Credit: Courtesy of Mimik Technology and AndHumanity

(From left) Mimik Technology founder and CEO Fay Arjomandi; AndHumanity co-founder Tammy Tsang

Runner-up

AndHumanity

For better or worse, few people have more influence on public opinion than marketers. Tammy Tsang took that to heart when she launched Vancouver-based AndHumanity with her brother, Matthew Tsang, last year. The inclusive marketing and communications agency helps a wide variety of brands build customer loyalty and drive positive social change, by elevating and authentically connecting with underrepresented groups.

“We’ve been very lucky to work with some great clients who truly believe they want to make a change in the way they communicate,” says Tsang, who is also founder of sister agency My Loud Speaker Marketing.

To its knowledge, AndHumanity is the only such firm to ask equity, diversity and inclusion (EDI) experts to help create a measurement framework and process for its efforts.

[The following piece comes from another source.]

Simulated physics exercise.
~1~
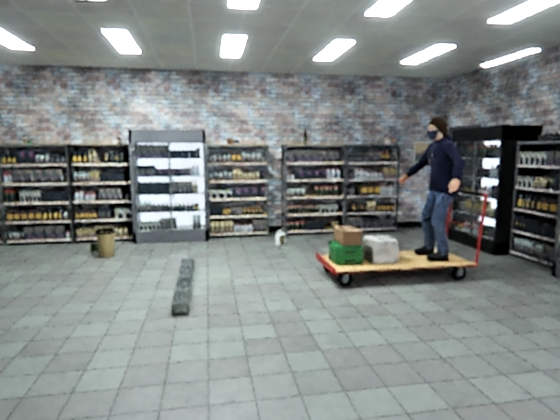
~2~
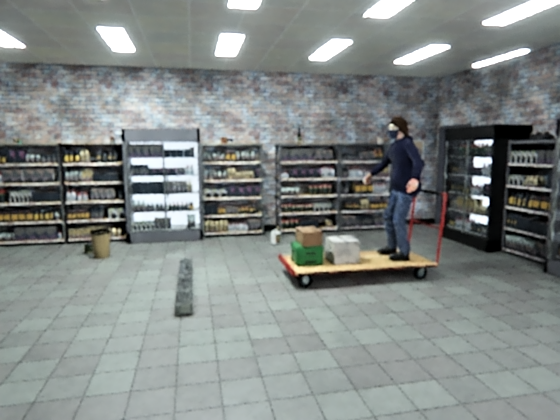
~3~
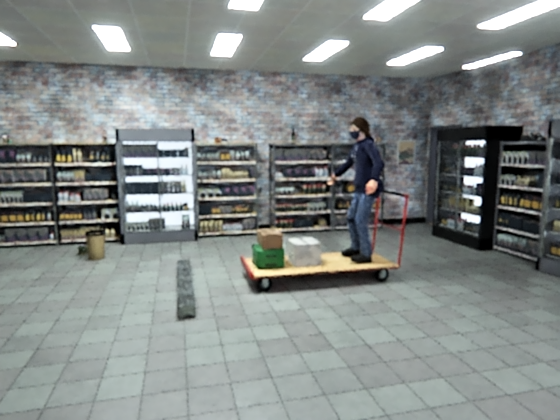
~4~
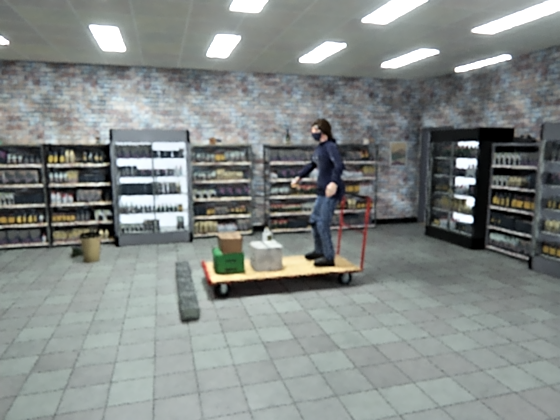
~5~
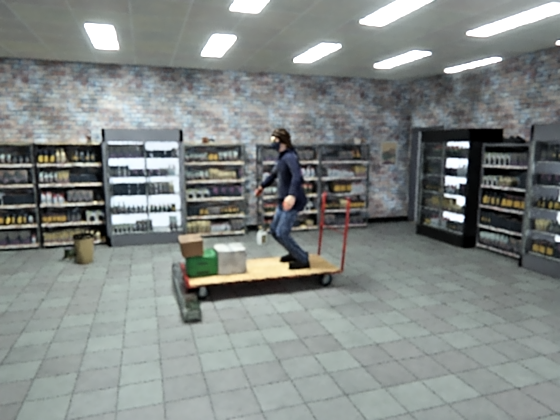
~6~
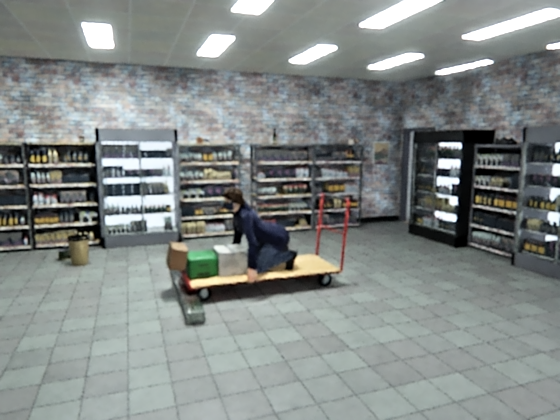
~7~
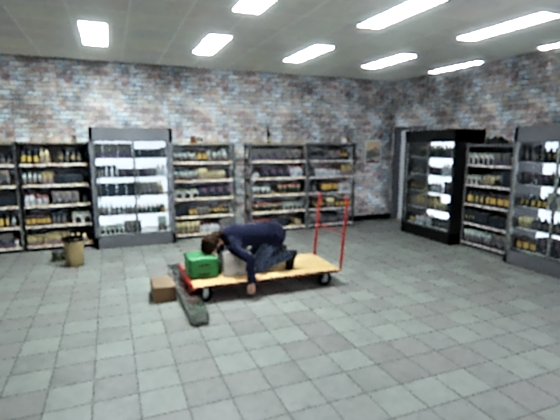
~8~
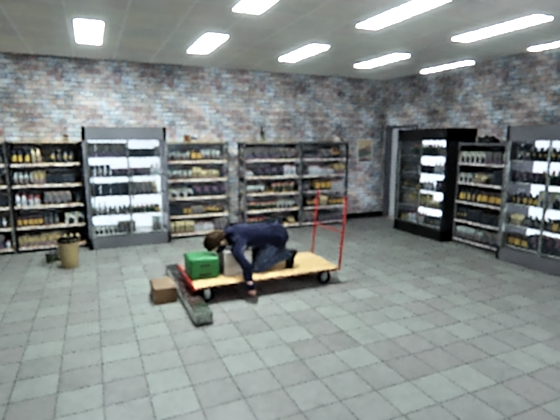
A flatbed trolley rolls left across the tiled floor of a shop lined with stocked shelves, carrying a masked person in dark clothes who stands behind a brown box, a green case and a white parcel. It reaches a low grey kerb and stops abruptly, staying level. The brown box tips over the front edge as the person pitches forward, knees folding, onto the deck. The box lands upside down on the floor beyond the kerb. The person ends slumped face down over the deck, an arm hanging over the side, with the green case and white parcel still aboard.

The Tsangs hold weekly staff training on EDI, led by an in-house specialist. For 2021, they’ve asked other experts to join them.

AndHumanity’s team of 10 also works with advocacy groups from underrepresented communities. In exchange for, say, participating in focus groups or surveys, those nonprofits might receive funding or gain access to a brand’s platform. “Advocacy for underrepresented groups cannot happen unless the privileged are helping them along,” Tsang says.

Then there’s the company’s allied work. AndHumanity is building a network of copywriters, designers and fellow creatives from the BIPOC and other marginalized communities–and making them available to clients. As Tsang explains, it’s about “recruiting people from lived experience to work on the project so that we’re not speaking on their behalf.”

Runner-up

Mimik Technology

Having escaped persecution in her native Iran at age 17–”Argo-style, but not as dramatic,” she says–Fay Arjomandi lived in dozens of countries before moving to Canada. Life as a refugee changed her, explains the founder, president and CEO of software maker Mimik. “The experience humbles you, and the struggles build you up so that you can face any challenges,” Arjomandi says. “It turns you into a solution-oriented person.”

An electrical engineer, Arjomandi launched what is now called Mimik in 2009, after co-founding two other tech startups. Her Vancouver company’s core product turns any computing device into a cloud server for use by app developers. Last year, Mimik signed Amazon Web Services and International Business Machines Corp. (IBM) as channel partners.

Of Mimik’s 25 staff and five consultants, 90 percent are people of colour, as are four of its five board members, one of whom is a former refugee. Including the founder, three of five senior executives are women of colour, two of them ex-refugees. “It was natural for me to look for equal opportunity among men and women,” explains Arjomandi, who compares her leadership style to that of a mother taking care of the household. “It’s very family-oriented, but at the same time, we’re mission-driven,” she says of the Mimik team. “We have zero tolerance for politics.” 

Arjomandi wants to see gender, ethnicity, sexual orientation and other individual traits become irrelevant in work and business. “It’s about a common culture, being motivated, being honest, having potential to grow.”